Data | Evento | Envolvidos |
Setembro 2024 | Maurício Quadrado deixa o Banco Master e vende sua participação acionária. | Maurício Quadrado, Banco Master |
Janeiro 2025 | Maurício Quadrado fecha acordo para comprar o Banco Digimais, com um aporte de R$ 800 milhões. | Maurício Quadrado, Banco Digimais (Grupo Edir Macedo) |
Março 2025 | BRB anuncia a compra de 58% do Banco Master por R$ 2 bilhões. | BRB, Banco Master (Daniel Vorcaro) |
Março 2025 | Venda do Digimais para o Bluebank de Maurício Quadrado é mutuamente cancelada [Query]. | Maurício Quadrado, Banco Digimais |
Maio e Julho 2025 | Tércio Borlenghi Jr. (Ambipar) se reúne com o BC e com o escritório de advocacia do Digimais para discutir a aquisição [Query]. | Tércio Borlenghi Jr. (Ambipar), Banco Digimais, Banco Central |
5. Conclusões e Perspectivas de Mercado
O caso do Banco Digimais é um microcosmo das transformações em curso no mercado financeiro brasileiro. A necessidade de venda da instituição, impulsionada por um rigoroso escrutínio regulatório, revela que a solvência financeira por si só não é suficiente para garantir a estabilidade e a sobrevivência de uma instituição. A governança, a transparência e a qualidade da estrutura de capital são igualmente cruciais, e a falta delas se tornou um risco existencial.
5.1. O Papel Estratégico do Regulador
O Banco Central demonstrou atuar não apenas para evitar o risco sistêmico, mas também para direcionar o setor em direção a uma maior profissionalização e governança. Sua preferência pelo Nubank como comprador é uma decisão pragmática: uma instituição com forte capital, histórico digital e uma equipe que inclui um ex-presidente do BC representa um risco muito menor do que um entrante sem histórico no setor e com histórico de controvérsias na CVM . O BC está ativamente moldando o mercado, utilizando sua influência para garantir que a consolidação ocorra de forma segura e transparente.

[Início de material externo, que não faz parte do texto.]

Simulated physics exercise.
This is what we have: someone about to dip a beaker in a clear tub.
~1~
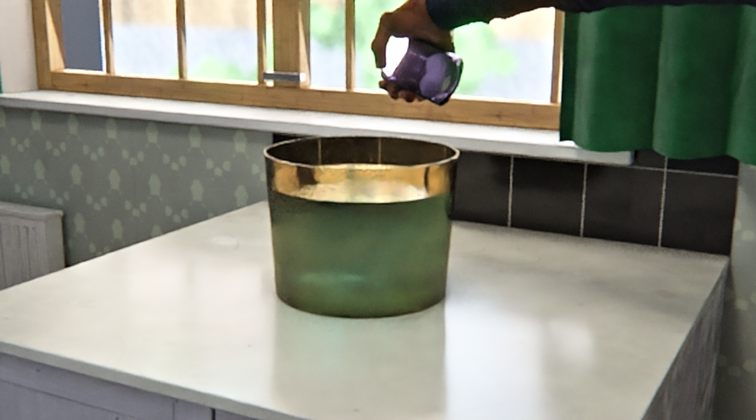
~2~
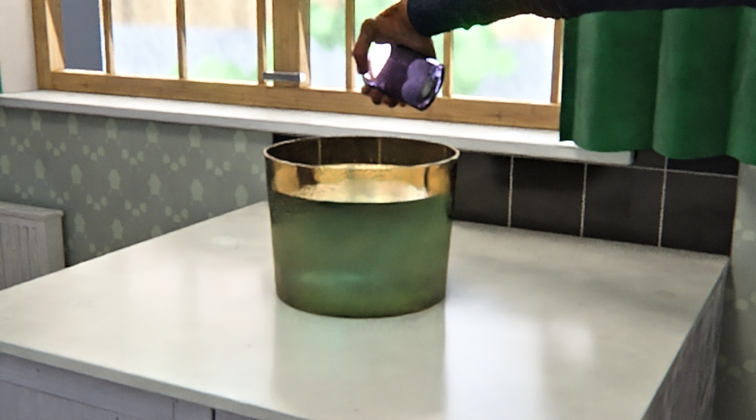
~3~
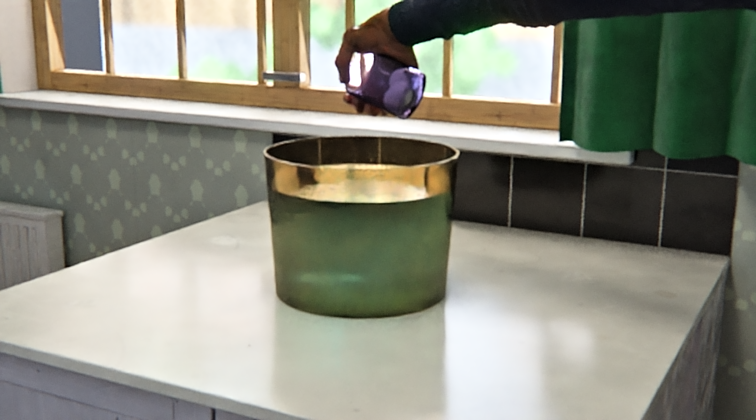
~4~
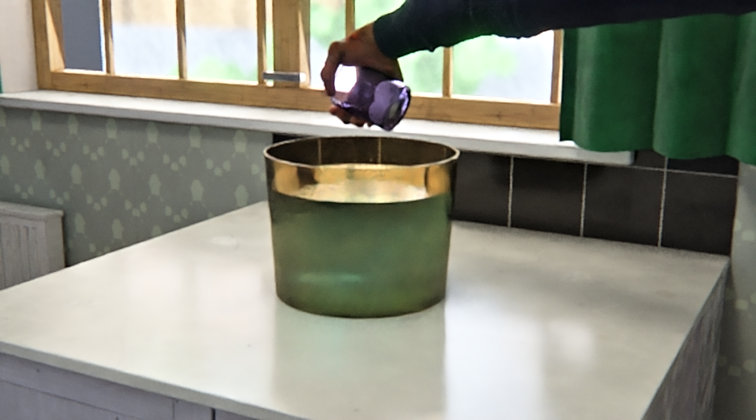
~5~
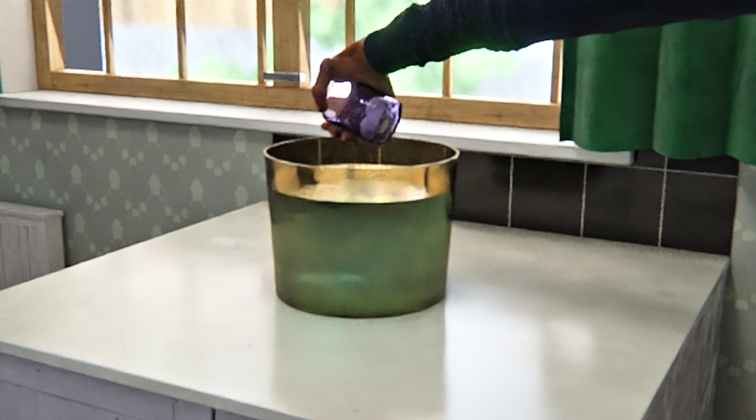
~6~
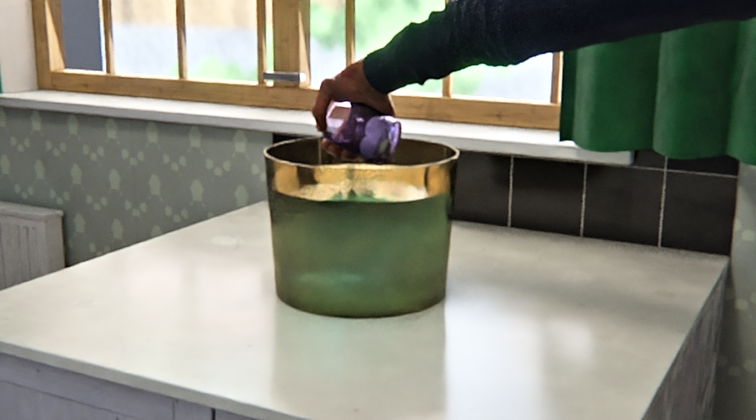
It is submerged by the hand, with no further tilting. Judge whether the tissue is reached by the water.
The tissue is reached.
Next, the beaker enters the water.
After that, water pours in as the air escapes.
Finally, the beaker is under, flooded, and the tissue is wet.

5.2. O Futuro da Consolidação
A “reorganização” do mercado bancário brasileiro não se dará apenas por fusões e aquisições, mas por uma “depuração” forçada pelo regulador. A liquidação de ativos problemáticos (como os precatórios e dívidas sem garantia do Banco Master) e a exigência de aportes bilionários e de governança robusta para a aprovação de novas transações (como a do Digimais) são a nova realidade. O mercado se tornará mais difícil para players com estruturas de capital e gestão opacas, especialmente quando a origem do capital e as relações de interdependência são complexas e controversas, como no caso da união de capital financeiro e religioso.
5.3. Cenários e Recomendações
Com base na análise, três cenários principais se desenham para o futuro do Banco Digimais:
- Cenário 1 (Venda ao Nubank): Este é o cenário mais provável, com a bênção do BC. A aquisição resolve o problema do Digimais e fortalece a posição do Nubank no mercado. O principal risco para a fintech reside na gestão do desafio reputacional, que deve ser mitigado através de uma comunicação estratégica e transparente.

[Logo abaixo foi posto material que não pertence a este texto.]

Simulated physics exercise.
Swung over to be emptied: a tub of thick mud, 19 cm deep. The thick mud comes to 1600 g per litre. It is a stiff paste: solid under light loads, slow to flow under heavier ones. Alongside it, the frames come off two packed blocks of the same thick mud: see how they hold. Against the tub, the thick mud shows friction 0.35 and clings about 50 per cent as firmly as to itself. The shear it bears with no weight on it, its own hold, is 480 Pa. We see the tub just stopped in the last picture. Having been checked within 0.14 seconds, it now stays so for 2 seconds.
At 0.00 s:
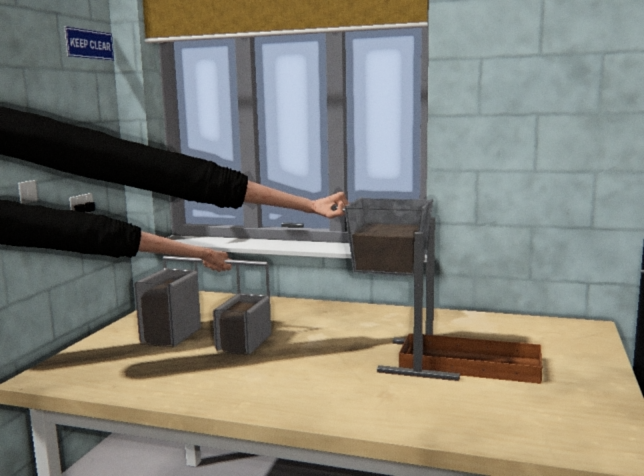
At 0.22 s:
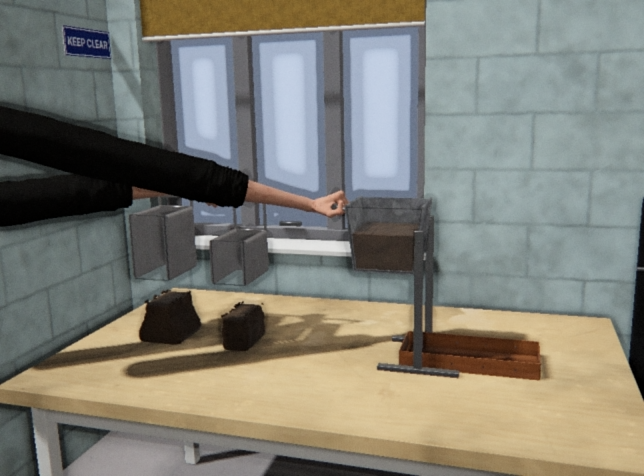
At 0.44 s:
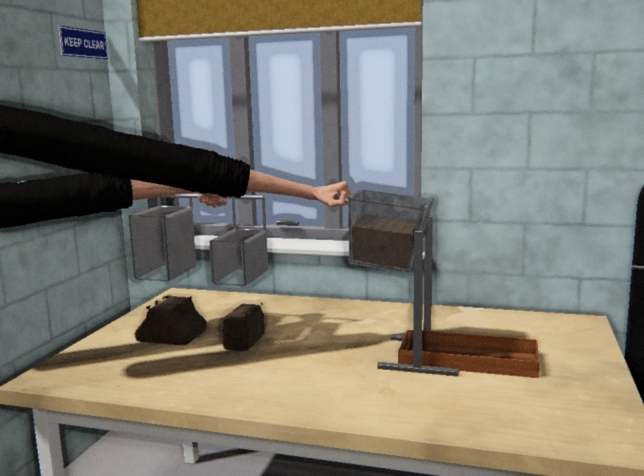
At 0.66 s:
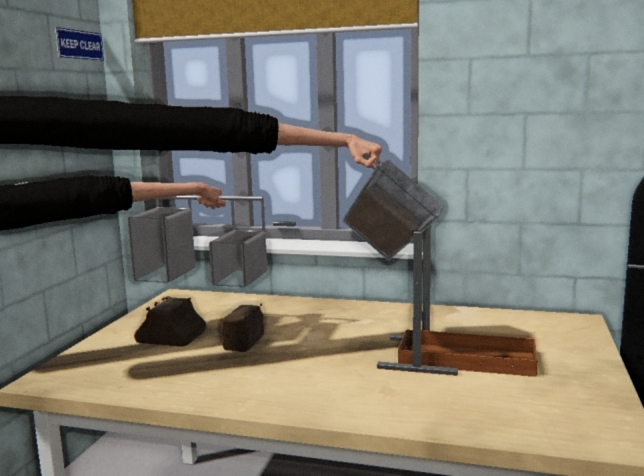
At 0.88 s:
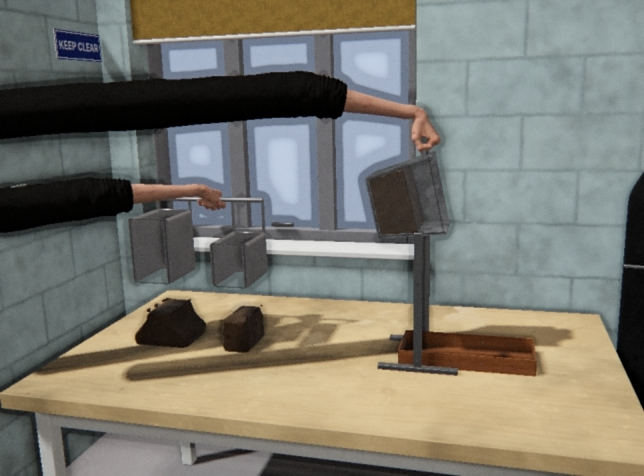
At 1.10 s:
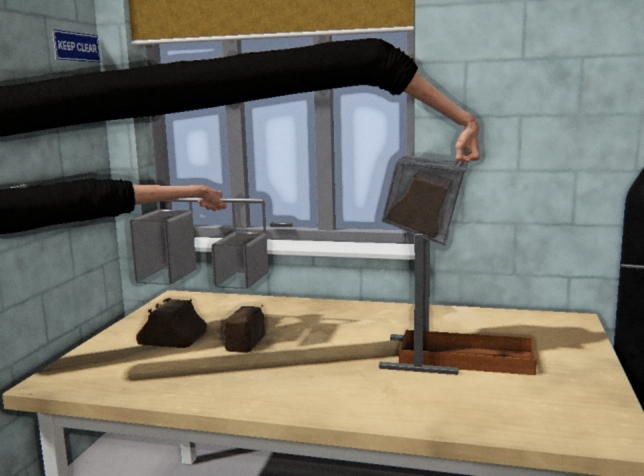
On a wooden table by a window, one hand lifts two joined grey moulds off two dark mud blocks, which sag, the left one more. The other hand then swings a clear tub of mud on a stand up and over to the right, past its side, the mud staying inside.
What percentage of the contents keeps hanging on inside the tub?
Near 0 %.
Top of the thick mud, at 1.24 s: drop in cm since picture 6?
About 8 cm.
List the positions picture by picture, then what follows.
The first frame shows handle-side rim at (348, 207), tilt 0 degrees; top of the thick mud at (373, 235); blocks stand 18 cm, 12 cm (left to right).
The second frame shows handle-side rim at (348, 206), tilt 0 degrees; top of the thick mud at (373, 234); blocks stand 14 cm, 11 cm (left to right).
The third frame shows handle-side rim at (351, 198), tilt 7 degrees; top of the thick mud at (355, 226); blocks stand 12 cm, 11 cm (left to right).
The fourth frame shows handle-side rim at (380, 168), tilt 40 degrees; top of the thick mud at (367, 193); blocks stand 12 cm, 11 cm (left to right).
The fifth frame shows handle-side rim at (430, 159), tilt 78 degrees; top of the thick mud at (402, 171); blocks stand 12 cm, 11 cm (left to right).
The sixth frame shows handle-side rim at (464, 173), tilt 104 degrees; top of the thick mud at (417, 179); blocks stand 12 cm, 11 cm (left to right).
After 1.24 s, the tub is at 104 degrees and holds 66 %.
After 1.41 s, the tub is at 104 degrees and holds 18 %.
After 1.58 s, the tub is at 104 degrees and holds 0 %.
After 1.75 s, the tub is at 104 degrees and holds 0 %.
After 3.10 s, at the end, the tub is at 104 degrees and holds 0 %.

- Cenário 2 (Venda a Tércio Borlenghi Jr.): Altamente improvável. A negação pública, a ausência de histórico no setor financeiro e a controvérsia recente na CVM tornam essa opção inviável para a aprovação do Banco Central, que busca evitar a transferência de riscos de governança para riscos de mercado.
- Cenário 3 (Liquidação/Intervenção): Possível se os candidatos atuais não avançarem ou se a transação com o Nubank não for aprovada. O BC pode usar seus mecanismos de intervenção, como a liquidação extrajudicial , para encerrar a operação do banco de forma controlada, protegendo os depositantes e evitando a exposição do sistema financeiro.
A transação do Digimais serve como um case study fundamental para qualquer investidor ou executivo que busca atuar no Brasil. O sucesso de uma aquisição não se baseia apenas em uma boa oferta financeira, mas na capacidade de alinhar-se com a agenda e as preocupações éticas e de governança do regulador. O “capital político” (em forma de relações com o BC) pode ser tão valioso quanto o capital financeiro em um mercado onde a regulação é a força motriz da consolidação. O caso Master-BRB é um aviso sobre o que não fazer, enquanto o interesse do Nubank no Digimais, com o “selo Campos Neto”, é um roteiro para uma aquisição bem-sucedida e estrategicamente inteligente.